International Immersion was a truly transformative experience. Personally, I (Elizabeth) had the privilege to travel to Cape Town, South Africa. I experienced some of the most beautiful landscapes I have ever seen, but they were coupled with heartbreaking situations. I was struck by the glaring contrast between mountains sloping down to the sea and crowded zinc shacks riskily connected to a power grid. However, even as the country declares a national crisis over electricity rationing and struggles with the effects of apartheid– South Africa’s history of racial segregation and injustice– God is at work in South Africa. 

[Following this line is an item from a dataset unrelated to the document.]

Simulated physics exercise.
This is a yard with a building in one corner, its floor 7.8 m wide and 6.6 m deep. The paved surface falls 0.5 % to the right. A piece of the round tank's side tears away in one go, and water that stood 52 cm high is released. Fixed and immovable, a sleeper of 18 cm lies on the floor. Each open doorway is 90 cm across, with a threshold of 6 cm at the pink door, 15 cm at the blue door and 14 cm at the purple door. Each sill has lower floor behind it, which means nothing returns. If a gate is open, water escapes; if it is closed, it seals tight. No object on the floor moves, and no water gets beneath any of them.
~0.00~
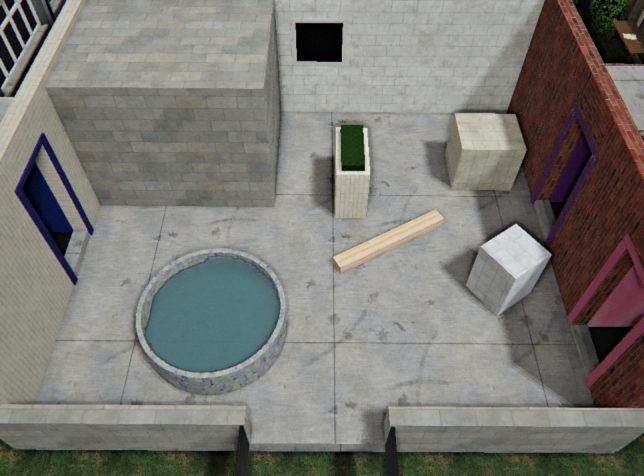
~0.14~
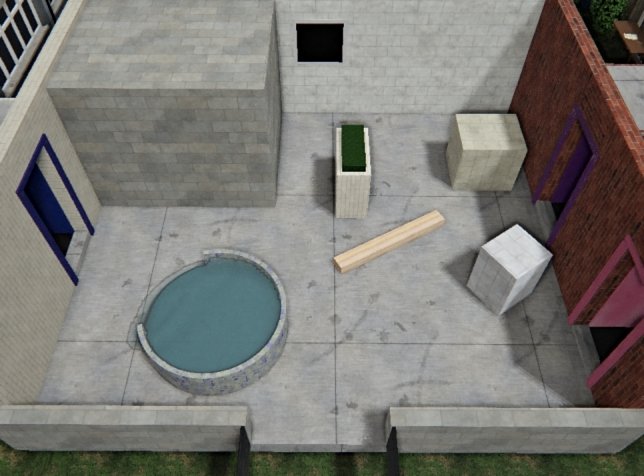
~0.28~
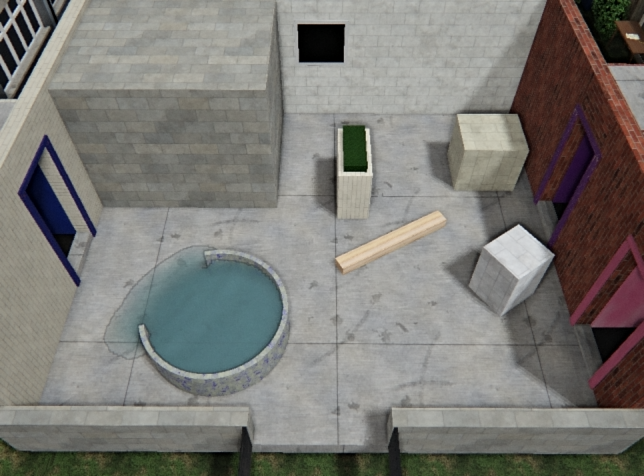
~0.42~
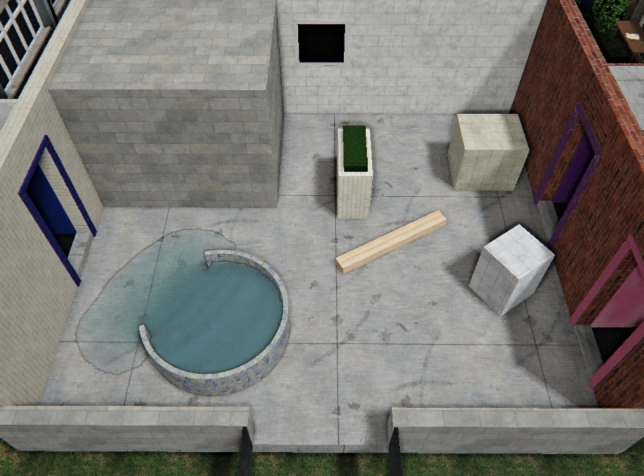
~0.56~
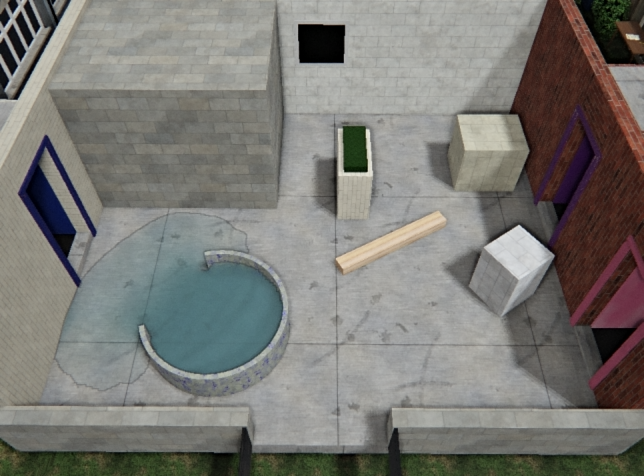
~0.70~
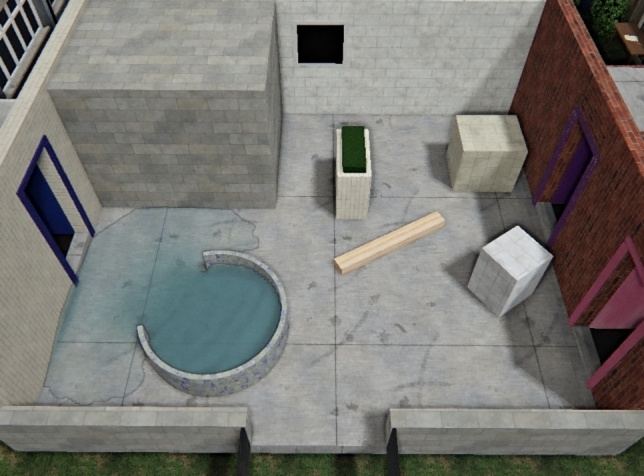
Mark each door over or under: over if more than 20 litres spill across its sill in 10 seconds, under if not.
Pink door under, blue door over, purple door under.
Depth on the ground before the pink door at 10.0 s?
Around 6.5 cm deep.
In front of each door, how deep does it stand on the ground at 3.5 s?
In cm: Pink 0, blue 17, purple 0.
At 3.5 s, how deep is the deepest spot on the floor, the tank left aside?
Max around 19 cm.
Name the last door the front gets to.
That would be the pink one.
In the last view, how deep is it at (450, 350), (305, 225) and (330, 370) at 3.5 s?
Spot one 0 cm, spot two 5 cm, spot three 0 cm.
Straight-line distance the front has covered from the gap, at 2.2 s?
It comes to some 2.6 metres.
After 1.4 s water covers 15 % of the floor and is deepest (42 cm) near (98, 222); pink door not reached, blue door 27 cm at the sill, 6 L in, purple door not reached.
After 2.2 s water covers 20 % of the floor and is deepest (34 cm) near (100, 214); pink door not reached, blue door 28 cm at the sill, 45 L in, purple door not reached.
After 3.5 s water covers 30 % of the floor and is deepest (19 cm) near (100, 214); pink door not reached, blue door 17 cm at the sill, 92 L in, purple door not reached.
After 6.0 s water covers 55 % of the floor and is deepest (14 cm) near (176, 426); pink door not reached, blue door 9 cm at the sill, 96 L in, purple door not reached.
After 10.0 s water covers 80 % of the floor and is deepest (7 cm) near (84, 425); pink door 6 cm at the sill, 2 L in, blue door 4 cm at the sill, 96 L in, purple door 2 cm at the sill, 0 L in.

One of the things that struck me most about my experience was the South Africans’ view of God as a loving father. There is an epidemic of fatherlessness in South Africa, and plenty of reasons to dislike a view of God as Father, yet these people have a relationship with God that is like being a child of a parent who is always listening. This challenged me in ways I did not fully grasp until I returned home to the United States. Sure, I believed that God is like a Father to me, but I do not think I understood this until I saw it lived out. I was challenged to redefine my view of God and accept Him as my Heavenly Father. 

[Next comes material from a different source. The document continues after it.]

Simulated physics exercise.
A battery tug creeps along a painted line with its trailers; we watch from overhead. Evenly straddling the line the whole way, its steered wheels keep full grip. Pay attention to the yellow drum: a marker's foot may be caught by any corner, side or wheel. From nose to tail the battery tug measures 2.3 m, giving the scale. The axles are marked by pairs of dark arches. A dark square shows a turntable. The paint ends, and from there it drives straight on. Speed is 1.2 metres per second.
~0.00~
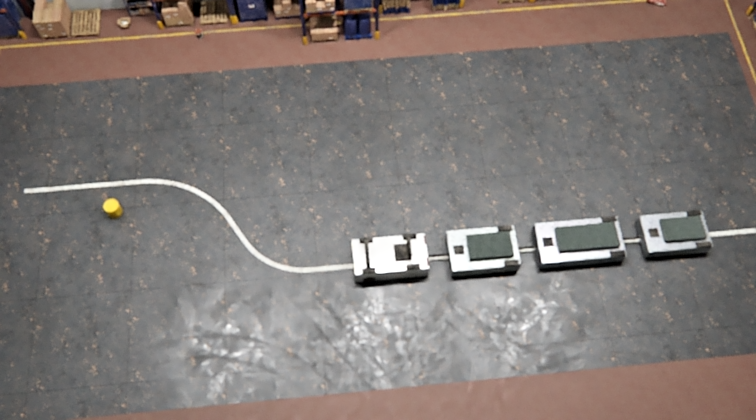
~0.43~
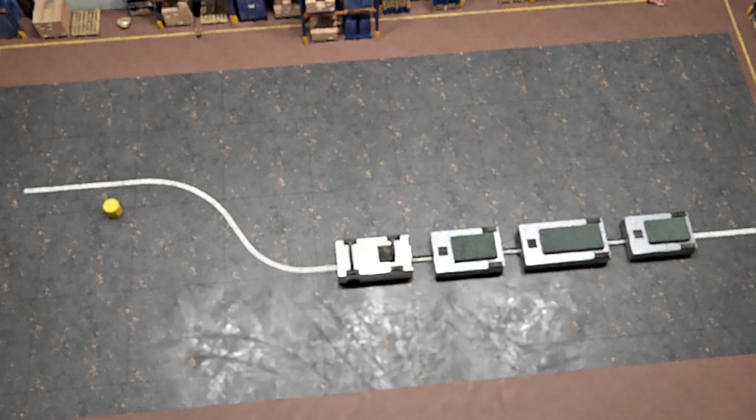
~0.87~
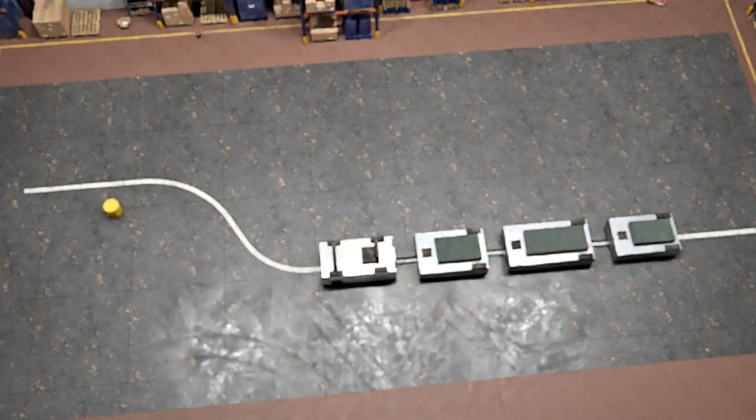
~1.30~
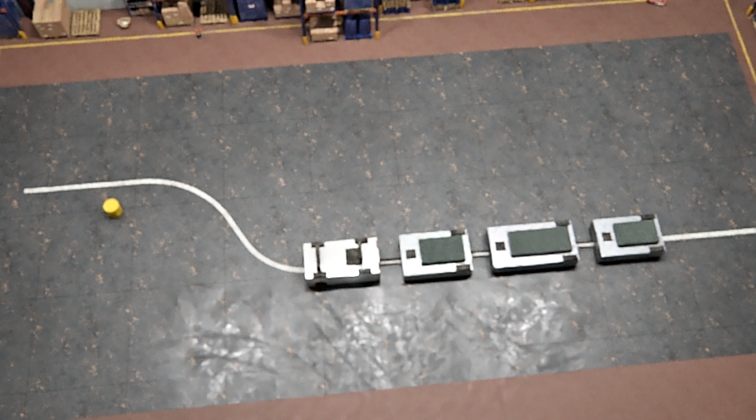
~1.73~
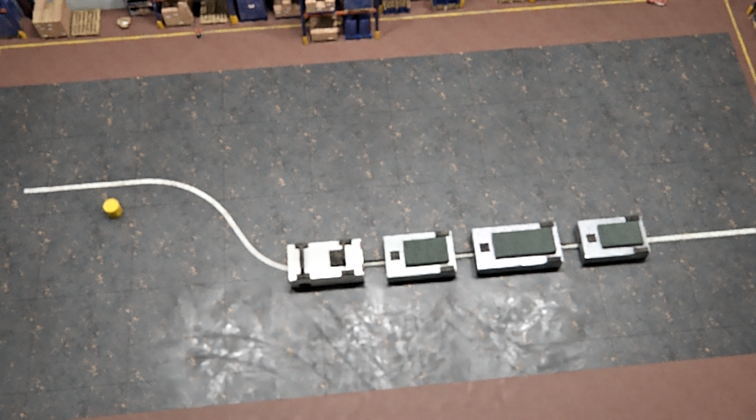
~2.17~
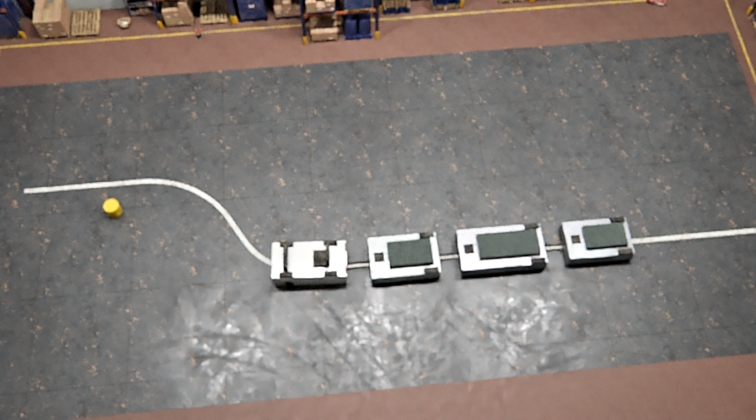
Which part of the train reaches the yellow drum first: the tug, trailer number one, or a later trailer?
That one's the nearest trailer.
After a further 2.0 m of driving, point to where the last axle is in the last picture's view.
Estimated position: Close to (566, 240).
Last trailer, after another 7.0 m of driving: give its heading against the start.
The last trailer is now at about 5 degrees to its starting heading.
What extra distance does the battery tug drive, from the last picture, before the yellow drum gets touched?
After roughly 10.0 metres.
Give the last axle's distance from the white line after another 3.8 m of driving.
Some 0 cm off it.
By 8.1 s, the last axle is at (423, 251) of the last picture, 5 cm off the line.
By 10.7 s, the last axle is at (335, 243) of the last picture, 60 cm off the line; the first trailer has hit yellow.
By 20.1 s, the last axle is at (9, 188) of the last picture, 15 cm off the line; 1 of 1 struck in all.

Part of the purpose of our Immersion experience is to view God’s heart for nations and cultures other than our own in the United States. South African culture is very relational; it is impolite to not have a conversation about how one is doing and what is happening in one’s life prior to discussing matters at hand because people genuinely care about each other. Are not we as Christians supposed to be relational like this, to genuinely care about how others are doing, and what is happening in their lives? I took away that I need to be more intentional about spending time with others and getting to know them, to really help further the kingdom. 

In Cape Town, there is also a large focus on local missions. People are passionate about reaching their small communities. A lot of times, we in America (and even I myself) think that missions always have to be overseas in some exotic, secluded place. Yes, I did go to a foreign country to be immersed in the culture and do some service work, but I was taught that local missions are very important. Even one person placing their trust in Christ makes years of local missions worth it. I came away with a desire to get involved in local ministries that have a heart of service and a complete reliance on God for resources. All of the partners we worked with in Cape Town fully submitted and surrendered to God’s provision for their ministries to operate.  

This semester, I intend to work on my relationship with God so that I see Him as a Heavenly Father. I also intend to be more intentional with my relationships and get involved with local ministries. I am grateful for my experiences in South Africa and for the new things I learned about God and His Kingdom.